A company has set up leadership teams across Europe which must be bedded in – but on a budget. How can its HR director deliver while keeping costs down?

 

THE ISSUE

Ann is HR director in a global manufacturing organisation. Five new leadership teams with different functions and line managers have recently been set up across five locations in Europe.

With new products, ways of working and potential changes in legislation, Ann wants to provide individual support for these leaders over the next 12 months as they ‘bed in’ to their new roles. She also wants them to grow as a talented group of senior people who can take the organisation forward in the short and (hopefully) longer term.

While in the past most leaders had face-to-face one-to-one executive coaching (with team coaching also provided for senior teams), these interventions are not currently feasible financially. The company is also committed to reducing its carbon footprint, so ‘reducing the amount we travel’ is on everyone’s agenda.

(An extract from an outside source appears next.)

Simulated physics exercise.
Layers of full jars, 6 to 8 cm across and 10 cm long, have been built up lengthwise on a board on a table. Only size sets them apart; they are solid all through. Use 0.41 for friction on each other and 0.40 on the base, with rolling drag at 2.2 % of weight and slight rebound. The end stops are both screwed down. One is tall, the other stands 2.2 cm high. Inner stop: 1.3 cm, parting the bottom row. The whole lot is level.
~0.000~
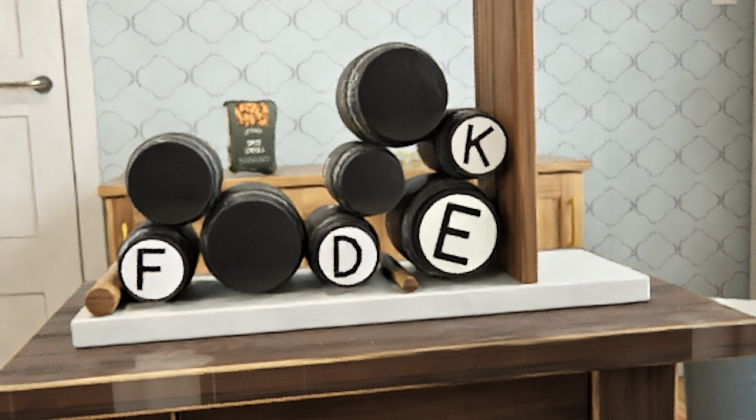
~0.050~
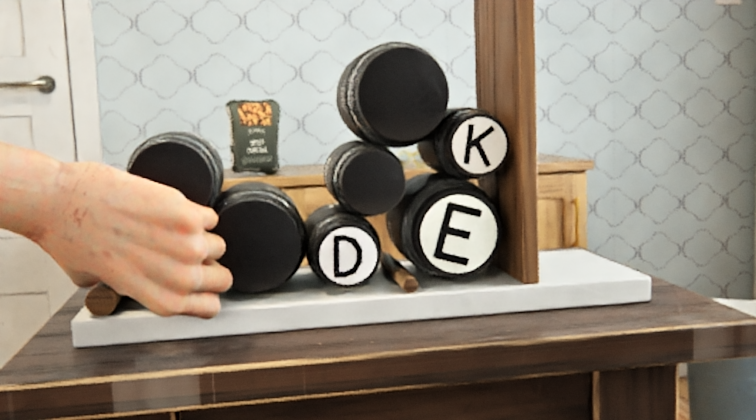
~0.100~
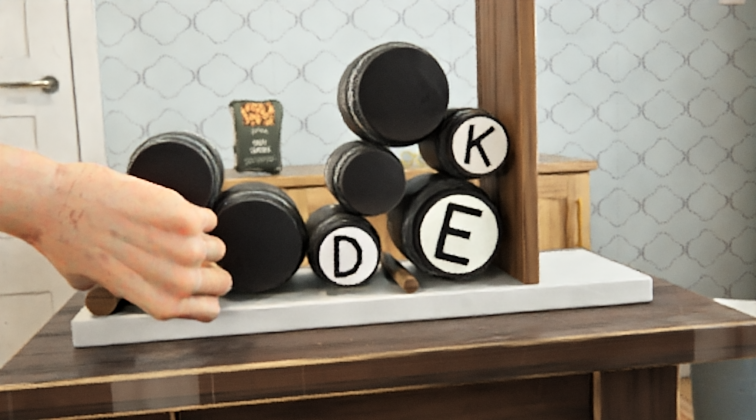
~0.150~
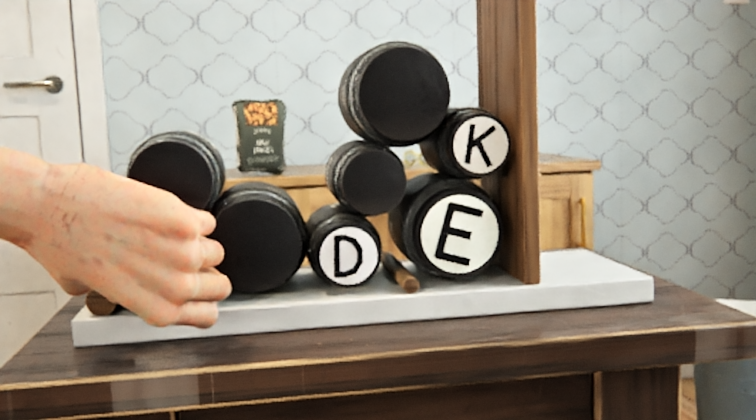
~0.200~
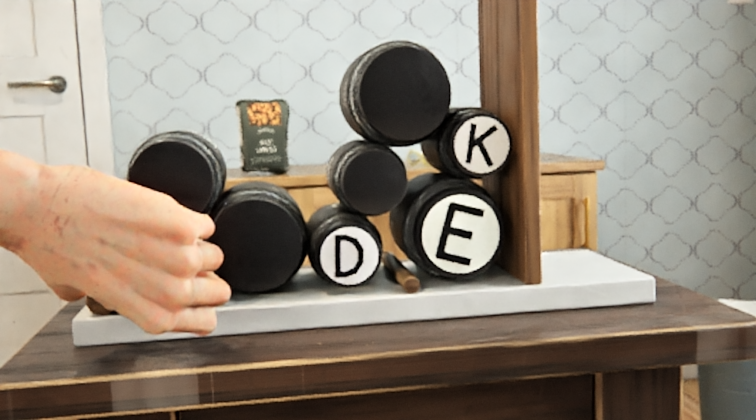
In this clip, black jars lie stacked on a white board beside a tall wooden panel; a hand comes in from the left, covers the jar marked F, and stays nearly still there while the visible jars remain in place.
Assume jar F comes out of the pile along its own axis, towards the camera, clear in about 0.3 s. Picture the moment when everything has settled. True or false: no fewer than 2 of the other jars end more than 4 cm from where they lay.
False.
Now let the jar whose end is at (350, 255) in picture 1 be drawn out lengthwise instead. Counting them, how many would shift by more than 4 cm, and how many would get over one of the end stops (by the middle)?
Then 2 shift and 0 get out.
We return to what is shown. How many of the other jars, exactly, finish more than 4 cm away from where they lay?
A total of 1.
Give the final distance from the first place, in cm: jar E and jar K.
Jar E: 0, jar K: 0.
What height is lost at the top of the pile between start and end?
Roughly 0 cm.
By 0.44 s, 0 now displaced over 4 cm; the one last seen at (171, 182) 1 cm left and 1.3 cm down.
By 0.51 s, 1 now displaced over 4 cm; the one last seen at (171, 182) 2.1 cm left and 4.7 cm down.
All still by 0.7 s, 1 moved over 4 cm; not one over the end stops; the one last seen at (171, 182) 2.1 cm left and 5 cm down; top of the pile 22 cm high, from 22 cm.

The CEO understands that the development of this group of leaders is key to the company’s future success and has tasked Ann with finding ways to provide high quality development at a lower cost and with as little travel as possible.

 

THE INTERVENTIONS

Lynn Scott MCC

Executive, team and group coach

I recommend virtual group coaching for these five leaders. In addition to the cost/time savings, working in small coaching groups can give leaders powerful learning about themselves and others, particularly in the areas of listening well, challenge and support; giving and receiving meaningful feedback, compassion, empathy, direct communication and courage.

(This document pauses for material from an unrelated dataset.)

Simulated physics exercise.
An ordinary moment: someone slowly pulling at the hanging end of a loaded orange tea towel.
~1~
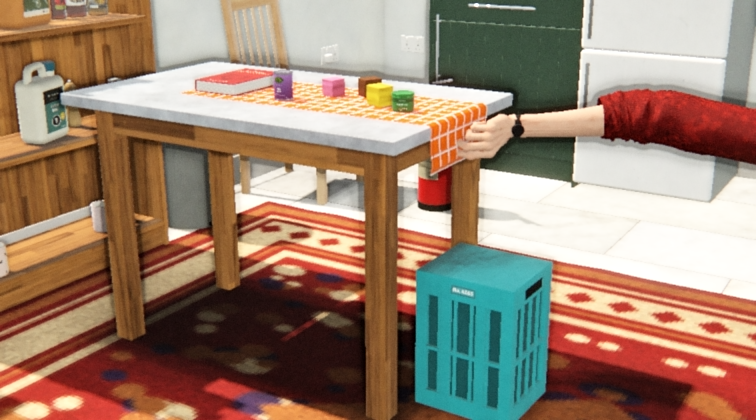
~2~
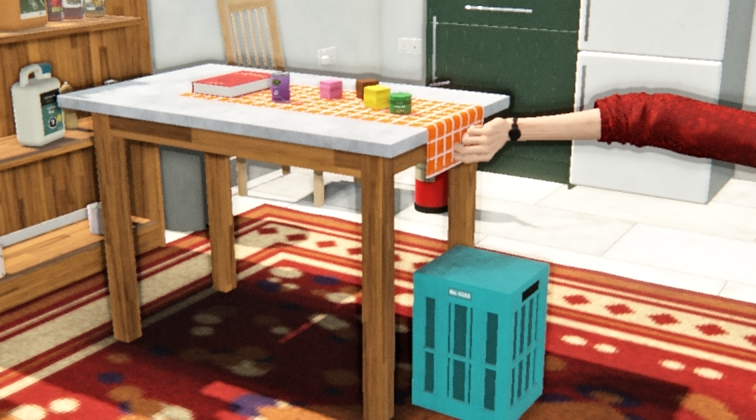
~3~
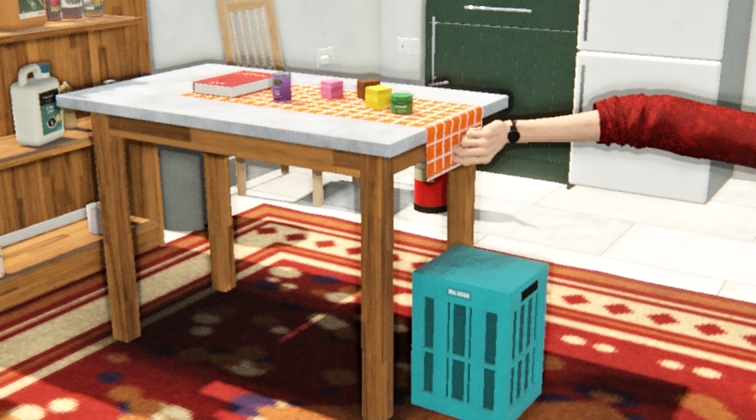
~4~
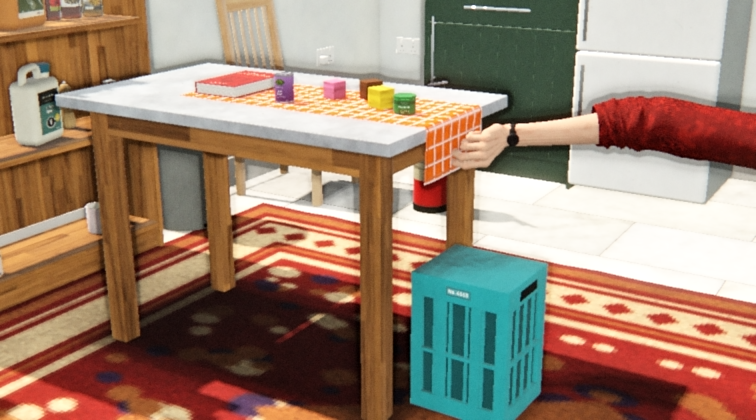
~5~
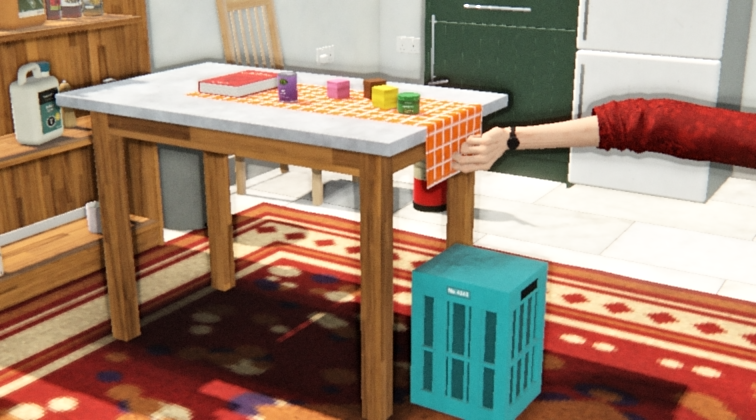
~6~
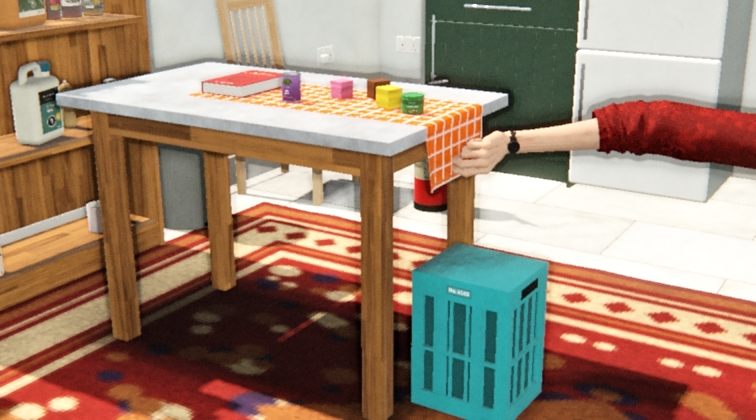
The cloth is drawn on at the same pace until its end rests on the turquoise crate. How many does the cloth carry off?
The count of fallen things is two.
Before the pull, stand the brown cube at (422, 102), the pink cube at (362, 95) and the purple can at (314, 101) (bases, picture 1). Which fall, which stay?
The brown cube goes over; the pink cube survives; the purple can keeps its place on top.
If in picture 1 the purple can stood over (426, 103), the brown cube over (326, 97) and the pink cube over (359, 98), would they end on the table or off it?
The purple can goes over, the brown cube survives, the pink cube survives.
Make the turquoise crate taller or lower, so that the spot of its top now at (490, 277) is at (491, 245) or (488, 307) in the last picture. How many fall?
The count: 1 and 3.
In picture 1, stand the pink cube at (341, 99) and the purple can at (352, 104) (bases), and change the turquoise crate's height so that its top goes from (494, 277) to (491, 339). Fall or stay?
The pink cube drops off; the purple can falls.
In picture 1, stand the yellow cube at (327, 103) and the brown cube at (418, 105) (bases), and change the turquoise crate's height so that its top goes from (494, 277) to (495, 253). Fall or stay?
The yellow cube survives; the brown cube tumbles off.
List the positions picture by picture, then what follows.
Hem (431, 176); green pot (403, 92); yellow cube (380, 85); brown cube (370, 78); pink cube (334, 78); purple can (283, 72); top of the crate (494, 277), in the first picture.
Hem (426, 178); green pot (400, 94), in the second picture.
Hem (427, 181); yellow cube (379, 88), in the third picture.
Hem (424, 185); brown cube (371, 80); top of the crate (489, 279), in the fourth picture.
Hem (427, 189); pink cube (338, 80), in the fifth picture.
Hem (432, 193); green pot (413, 94); yellow cube (389, 87); brown cube (378, 80); pink cube (342, 80); purple can (291, 73), in the sixth picture.
Early on, hem near (456, 226); green pot gone.
Midway, hem on the crate; green pot and yellow cube gone.
Finally, hem on the crate; green pot and yellow cube gone. It carries off two.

I suggest a programme of monthly virtual group coaching sessions (1.5-2 hours) including personal email support. In addition to our group coaching sessions, I would provide virtual content on different, relevant topics chosen by the group.

Virtual groups need careful set-up. I would need to understand the individual needs of each leader so that as coach, I can pay attention both to these and the collective group needs. I would set up one-to-one conversations with each leader prior to the first group session to understand their individual needs; to understand how they ‘show up’ in groups, their hopes and fears about working in this group, how they can give to others in the group and get what they need from the group. What do they need to know/learn/achieve?

In any group, it is important up front to pay attention to how we will work together – to agree our group ‘contract’ or ‘agreement’ so that we can hold ourselves, and each other, accountable. Our first group session would do that.

Subsequent sessions would be done in different ways. In some, the group may choose a theme to focus on; in others it would be more freeform.

There would be some ‘hot seat’ or ‘laser’ one-to-one coaching with individuals, with group members encouraged to take different roles. They would be responsible for sharing their successes, questions, challenges and opportunities as part of our sessions.

Group coaching involves an element of structure, but also an element of building awareness curiosity and dancing in the moment.

 

Jane Rexworthy

Executive director, People 1st International

I agree with the small virtual group coaching solution Lynn (above) recommends as long as they all have proper visual sight of each other and there is a process for sharing documents.

It could also be beneficial for the organisation to boost the leadership effectiveness of their senior teams and equip them with the coaching skills to develop their own teams into the future – in essence a Train the Trainer programme for senior management. This would build internal capability, encourage emergence of a leadership pipeline, boost team performance and help Ann and the business meet strategic objectives.

We would recommend working with Ann to define the leadership skills the business requires and any potential challenges that may arise in implementing them. Any particular individual requirements or issues should also be identified at this stage. Then a strategic plan can be put in place to ensure the design of the Train the Trainer programme will deliver consistent results, as well as helping take the organisation forward.

The teams and their leaders are likely to have differing backgrounds, learning styles and levels of experience, so an awareness of cultural intelligence and an understanding of potential differences in communication and management styles is important, both in relation to the five leaders themselves and the teams that these executives will be supporting. This may also influence the type of learning materials used.

Finally, while virtual coaching reduces the need for travel, if budget was available I would suggest the executives meet in person at the start and end of the programme to strengthen personal relationships – this team has been identified.